Keynotes
The Measurability of User Experience: Meaningfulness, Validity and Usefulness of UX Measures
Dr. Effie Lai-Chong Law
University of Leicester
Department of Computer Science
University Road, Leicester, LE1 7RH, UK
elaw@mcs.le.ac.uk
http://www.cs.le.ac.uk/people/lcl9/
Abstract
User Experience (UX) is a catchy as well as tricky research topic, given its broad applications in a diversity of interactive systems and its deep root in various conceptual frameworks. Amongst others, a salient controversy about UX is its measurability, which is grounded in the age-old debate of reductionism versus holism. Is it theoretically justifiable and empirically practical to operationalise user experience by reducing it to quantifiable constructs? Apparently, different stances on this issue lead to difference choices of approaches to designing for and evaluating user experience. Those in the holistic camp defy the measurability of UX, resorting to qualitative approaches such as interaction criticism rooted in literary theory. Their counterparts in the reductionist camp embrace the modeling approaches to understanding the notion of UX, including both measurement models and structural models. We need models, theories, reductions to capture and communicate ideas about designing for and evaluating UX, but they are neither the reality nor are they unbiased. Being aware of this is crucial. Irrespective of whether strict formal measurement paradigms are brought to bear on traditional HCI phenomena like usability or emerging ones like user experience, it is the persuasiveness of empirical evidence that is ultimately the test of its worth. Furthermore, one may argue that basically everything can be measured, but some things may be more “measurable” than the others; how to estimate the threshold of measurability remains unclear. Above all, measures need to be meaningful, valid and useful. This talk will further explore the ongoing issue of measurability of UX with reference to the recent research work on definitions, models, evaluation methods, and theoretical roots of UX.

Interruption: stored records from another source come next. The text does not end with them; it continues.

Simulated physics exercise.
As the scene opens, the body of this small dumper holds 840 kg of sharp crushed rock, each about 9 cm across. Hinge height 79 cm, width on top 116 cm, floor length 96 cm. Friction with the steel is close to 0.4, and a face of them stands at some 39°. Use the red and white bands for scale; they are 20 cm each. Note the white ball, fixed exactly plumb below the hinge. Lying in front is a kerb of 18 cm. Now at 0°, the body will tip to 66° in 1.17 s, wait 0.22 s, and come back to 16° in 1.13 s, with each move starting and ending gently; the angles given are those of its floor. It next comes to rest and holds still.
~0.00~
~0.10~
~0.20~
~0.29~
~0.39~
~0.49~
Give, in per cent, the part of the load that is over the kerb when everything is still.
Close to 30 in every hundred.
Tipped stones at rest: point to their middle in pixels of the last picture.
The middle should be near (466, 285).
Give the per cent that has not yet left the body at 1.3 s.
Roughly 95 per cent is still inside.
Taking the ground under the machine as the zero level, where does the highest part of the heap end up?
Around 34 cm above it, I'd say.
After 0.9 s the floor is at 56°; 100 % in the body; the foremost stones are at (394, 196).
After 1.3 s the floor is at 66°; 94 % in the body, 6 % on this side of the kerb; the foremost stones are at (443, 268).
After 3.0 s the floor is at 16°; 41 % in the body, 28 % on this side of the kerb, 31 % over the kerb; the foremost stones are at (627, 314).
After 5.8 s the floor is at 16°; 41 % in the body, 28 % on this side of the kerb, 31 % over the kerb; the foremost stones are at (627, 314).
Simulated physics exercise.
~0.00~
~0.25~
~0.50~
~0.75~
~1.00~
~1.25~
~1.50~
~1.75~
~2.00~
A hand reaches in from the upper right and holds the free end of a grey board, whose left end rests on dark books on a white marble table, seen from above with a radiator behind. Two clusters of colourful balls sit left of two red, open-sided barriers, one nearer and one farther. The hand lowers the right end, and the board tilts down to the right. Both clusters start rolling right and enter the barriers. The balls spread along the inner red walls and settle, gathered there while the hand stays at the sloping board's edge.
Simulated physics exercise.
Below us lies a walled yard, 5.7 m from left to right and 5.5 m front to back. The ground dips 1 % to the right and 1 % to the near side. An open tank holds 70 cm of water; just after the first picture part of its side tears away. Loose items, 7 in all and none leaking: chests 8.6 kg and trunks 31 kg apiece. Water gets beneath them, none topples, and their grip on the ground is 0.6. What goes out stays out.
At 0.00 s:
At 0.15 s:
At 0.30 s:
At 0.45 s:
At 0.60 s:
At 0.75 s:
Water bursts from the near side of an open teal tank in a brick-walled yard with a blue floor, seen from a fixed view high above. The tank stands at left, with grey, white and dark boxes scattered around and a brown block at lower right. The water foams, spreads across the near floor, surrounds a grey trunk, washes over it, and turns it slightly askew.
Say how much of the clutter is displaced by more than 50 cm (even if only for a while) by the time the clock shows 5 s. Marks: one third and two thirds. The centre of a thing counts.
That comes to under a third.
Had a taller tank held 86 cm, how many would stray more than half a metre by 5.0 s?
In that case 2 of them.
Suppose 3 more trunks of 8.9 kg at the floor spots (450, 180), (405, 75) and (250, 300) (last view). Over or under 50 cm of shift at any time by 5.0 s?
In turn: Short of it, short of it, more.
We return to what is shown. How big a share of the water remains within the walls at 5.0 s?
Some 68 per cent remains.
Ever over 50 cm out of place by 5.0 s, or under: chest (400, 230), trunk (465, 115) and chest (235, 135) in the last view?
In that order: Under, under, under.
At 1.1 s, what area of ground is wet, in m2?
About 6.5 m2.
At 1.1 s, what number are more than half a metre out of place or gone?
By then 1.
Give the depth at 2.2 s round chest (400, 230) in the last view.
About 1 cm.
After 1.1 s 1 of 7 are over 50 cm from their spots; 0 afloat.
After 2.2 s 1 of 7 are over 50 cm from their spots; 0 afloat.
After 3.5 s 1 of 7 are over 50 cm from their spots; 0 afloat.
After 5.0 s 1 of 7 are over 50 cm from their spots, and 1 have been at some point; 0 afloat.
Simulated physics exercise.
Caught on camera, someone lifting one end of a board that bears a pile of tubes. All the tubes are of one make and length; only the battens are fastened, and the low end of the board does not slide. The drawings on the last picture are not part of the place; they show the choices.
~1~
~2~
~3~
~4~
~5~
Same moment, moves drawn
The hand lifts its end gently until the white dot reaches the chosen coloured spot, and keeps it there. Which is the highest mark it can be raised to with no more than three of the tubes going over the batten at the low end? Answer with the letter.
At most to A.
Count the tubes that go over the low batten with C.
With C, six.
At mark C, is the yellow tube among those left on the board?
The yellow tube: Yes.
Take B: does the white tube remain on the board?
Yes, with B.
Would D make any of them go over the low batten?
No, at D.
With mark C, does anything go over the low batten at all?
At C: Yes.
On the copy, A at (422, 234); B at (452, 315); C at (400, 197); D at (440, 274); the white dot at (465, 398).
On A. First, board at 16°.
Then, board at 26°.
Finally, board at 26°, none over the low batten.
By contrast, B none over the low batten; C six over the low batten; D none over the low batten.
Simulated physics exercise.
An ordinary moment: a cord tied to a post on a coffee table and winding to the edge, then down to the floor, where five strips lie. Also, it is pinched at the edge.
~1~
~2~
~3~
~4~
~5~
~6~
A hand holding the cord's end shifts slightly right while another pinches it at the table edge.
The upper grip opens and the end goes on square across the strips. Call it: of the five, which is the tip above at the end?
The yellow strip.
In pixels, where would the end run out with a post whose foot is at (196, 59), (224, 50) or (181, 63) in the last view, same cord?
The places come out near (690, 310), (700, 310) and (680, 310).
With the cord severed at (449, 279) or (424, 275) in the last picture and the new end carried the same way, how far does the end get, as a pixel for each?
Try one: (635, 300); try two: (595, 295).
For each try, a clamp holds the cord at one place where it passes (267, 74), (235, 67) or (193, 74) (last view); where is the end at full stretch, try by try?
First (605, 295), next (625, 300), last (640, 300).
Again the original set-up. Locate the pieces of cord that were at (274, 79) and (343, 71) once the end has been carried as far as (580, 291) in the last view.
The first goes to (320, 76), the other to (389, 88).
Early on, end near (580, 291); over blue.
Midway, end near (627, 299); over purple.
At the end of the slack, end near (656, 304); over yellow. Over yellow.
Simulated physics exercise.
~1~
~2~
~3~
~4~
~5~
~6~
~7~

The slides of the keynote are available in as PDF
Towards Engineering Interactive Ubiquitous Computing Systems
Dr. Albrecht Schmidt
University of Stuttgart
http://albrecht-schmidt.blogspot.com/
Abstract Over the last 20 years computer scientists have made real progress in engineering interactive software for desktop computers. However, as ubiquitous computing is becoming reality, using mobile phones, operating household appliances, watching television, and driving a car have essentially become human-computer interaction tasks. Developing interactive applications for ubiquitous computing environments raises many engineering challenges again, that we regard as solved for traditional systems. When engineering interactive ubiquitous computing applications, we have to fundamentally re-think all steps in the design and development process – from requirements engineering, to concepts for iterative design, implementation, and deployment. In the talk, the factors and technology trends that enable a new generation of pervasive interactive systems will be discussed.
Furthermore, ideas will be shared that look at how engineering interactive computing systems can be achieved and what problems occur. Specifically examples of user interfaces from mobile systems, public display networks, and from in-car user interfaces will be discussed to outline ways towards engineering novel interactive systems. One further question addressed is how the wealth of information from end-users that becomes accessible through monitoring system usage and from interaction in social networks can be exploited in the engineering process of interactive ubiquitous computing systems. The talk concludes with an outlook of upcoming modalities and user interface concepts, such as physiological user interfaces or crowd interaction, and the related challenges emerging from these for user interface engineering.